How two planter pots tell the story of the scourge of smoking at Southgate

How two planter pots tell the story of the scourge of smoking at Southgate

A human battle recently ensued outside of Southgate’s upper-level atrium as centre management sought to enforce its no-smoking expectation. There’s no argument from me.

Southgate is entitled to administer its property as it wants, while at the same time smokers should be free to smoke with a minimum of inconvenience. What draws me to this battle is the role that trust unavoidably plays in this and many other human encounters.

Good, productive relationships don’t result when battles end and one party or another wins. Instead, it is when trust is either established or restored.

Southgate management made serious efforts to prevent smoking. It removed outside ash trays and sent staff to move smokers on. Weeks later the smokers remained, and an impressive symbol of their defiance appeared.

Two planter pots that contain large palms were littered with cigarette butts. The smokers never gave in and the planter pots, since cleaned, became a cultural installation that bore testimony to the most basic human drive, “I’ll do as I please”.

The planter pots captured and communicated bold human stories. Stories about the freedom to choose, and the freedom to gather with others who value those same choices. Those freedoms were enacted in the planter pots, ready to stimulate our reactions and draw us towards participating in the conflict. Whose side might you take?

With the smoking continuing and the planter pots now cleaned it looks as though one group has won, but what lasting good was really achieved? I assume that centre management still wants its no-smoking expectation to be respected, and so it seems that its only option is to either escalate the conflict or give in. Both these options come at costs that likely far outweigh any benefits. Are there other ways to resolve this?

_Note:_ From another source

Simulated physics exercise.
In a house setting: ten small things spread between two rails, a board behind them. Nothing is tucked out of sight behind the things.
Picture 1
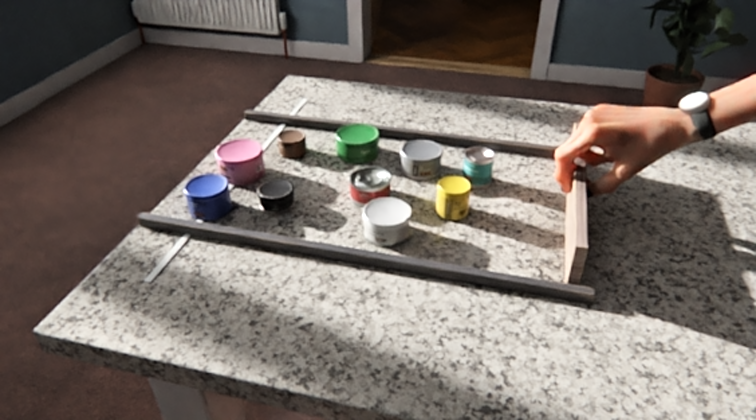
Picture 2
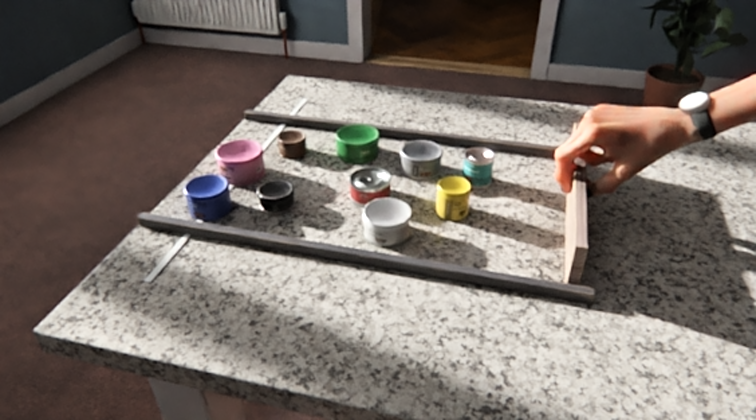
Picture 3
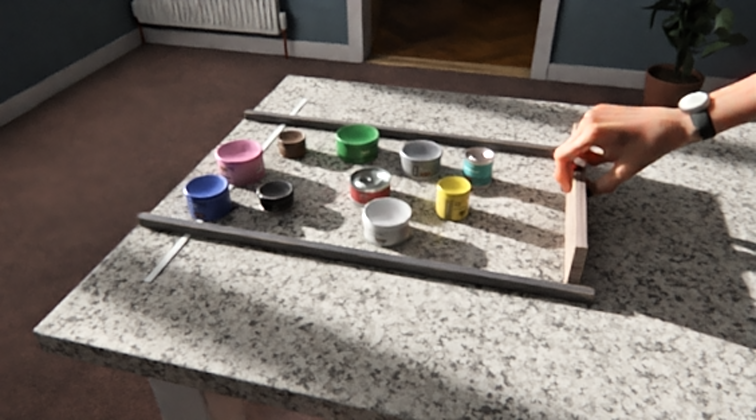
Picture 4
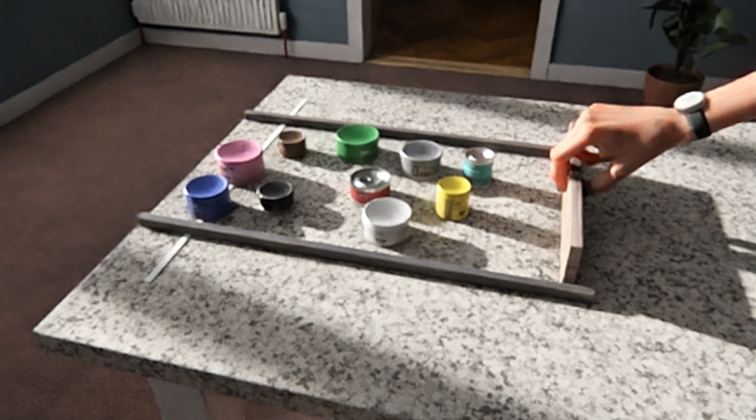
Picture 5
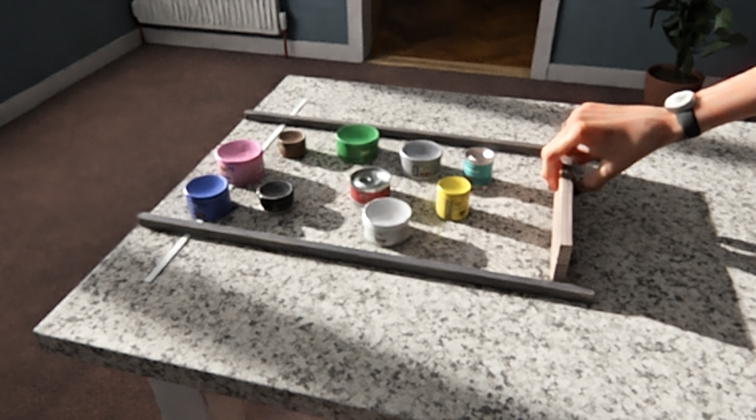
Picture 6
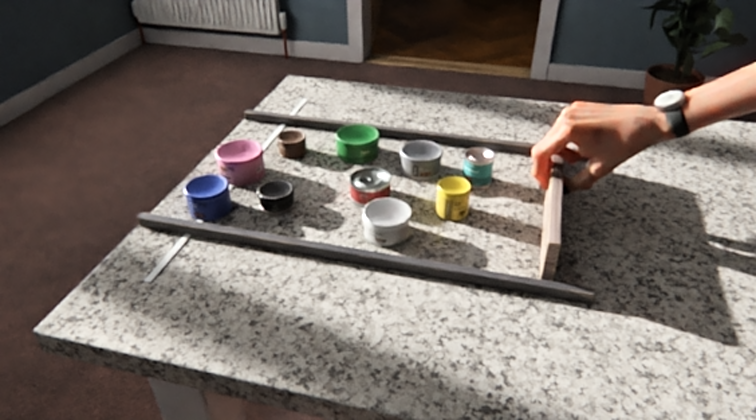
In the video, small colourful tubs and tins sit between two dark rails on a speckled tabletop. A hand holding an upright board at the right stays nearly still, then slides it slightly left while the containers remain in place.
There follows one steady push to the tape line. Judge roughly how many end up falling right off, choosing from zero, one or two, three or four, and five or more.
I reckon the number that spills over the end lands at three or four.
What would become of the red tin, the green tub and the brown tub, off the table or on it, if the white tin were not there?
Red tin: Still there. Green tub: Still there. Brown tub: Over the edge.
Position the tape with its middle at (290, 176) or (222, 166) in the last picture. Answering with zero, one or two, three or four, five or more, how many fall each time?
In turn: None at all, then five or more.
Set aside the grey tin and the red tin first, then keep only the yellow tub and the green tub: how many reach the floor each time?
1, then 2.
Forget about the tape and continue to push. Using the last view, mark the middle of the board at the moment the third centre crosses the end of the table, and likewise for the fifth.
Pixels in order: Roughly (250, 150), roughly (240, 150).
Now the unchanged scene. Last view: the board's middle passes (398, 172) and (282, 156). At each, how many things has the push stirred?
First 6, after that 10.
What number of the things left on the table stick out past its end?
Tally: 3.
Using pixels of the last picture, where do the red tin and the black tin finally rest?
Red tin: (202, 158); black tin: (183, 177).
Soon after, none off yet; blue tub at rest near (209, 197); pink tub at rest near (241, 162); brown tub at rest near (292, 144).
By the end, the number that fall off is three or four; fallen, brown tub, pink tub and blue tub.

In an article published in Intereconomics Erik Clanton explored how the European Union sought to leverage positive and progressive social capital in ways that focused on inclusivity and sustainability. This led to outcomes that were good for everyone.

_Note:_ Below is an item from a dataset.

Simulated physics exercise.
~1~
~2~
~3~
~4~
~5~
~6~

Those outcomes, according to Clanton, were grounded in trust shared among all concerned. He wrote, “popular support for the social contract breaks down when … trust is diminished.” Responding that “you’ll do as we please,” is not the opposite of “I’ll do as I please.” They are variations of the same sets of authoritarian values and actions. They rarely lead to any common good.

So, instead of pouring costly resources into defeating opposition or transferring the real costs of a conflict to palms and planter pots (as in our local case), Clanton suggested co-constructing (and not legislating or imposing) trusting relationships that have the capacity to imagine and create sustainable outcomes that are good for all.

What would it take for people to freely gather and smoke while also respecting the wishes and responsibilities of those who own and maintain that space?

Trust is more than negotiated compromise. It comes when people enter into the struggles and lives of those they consider opponents and commit to their good. Within the Christian tradition this begins with what we give up, not with what we win for ourselves.

Jesus said, “You have heard it said, ‘You shall love your neighbour and hate your enemy.’ But I say to you, love your enemies and pray for those who persecute you” (Matthew 5:43). Committing to our opponent’s good is the “other” way to manage the human conflicts and dramas that this article wonders about.

Our Southgate planter pots and palms told our story. Was it the story we wanted told? What would be good?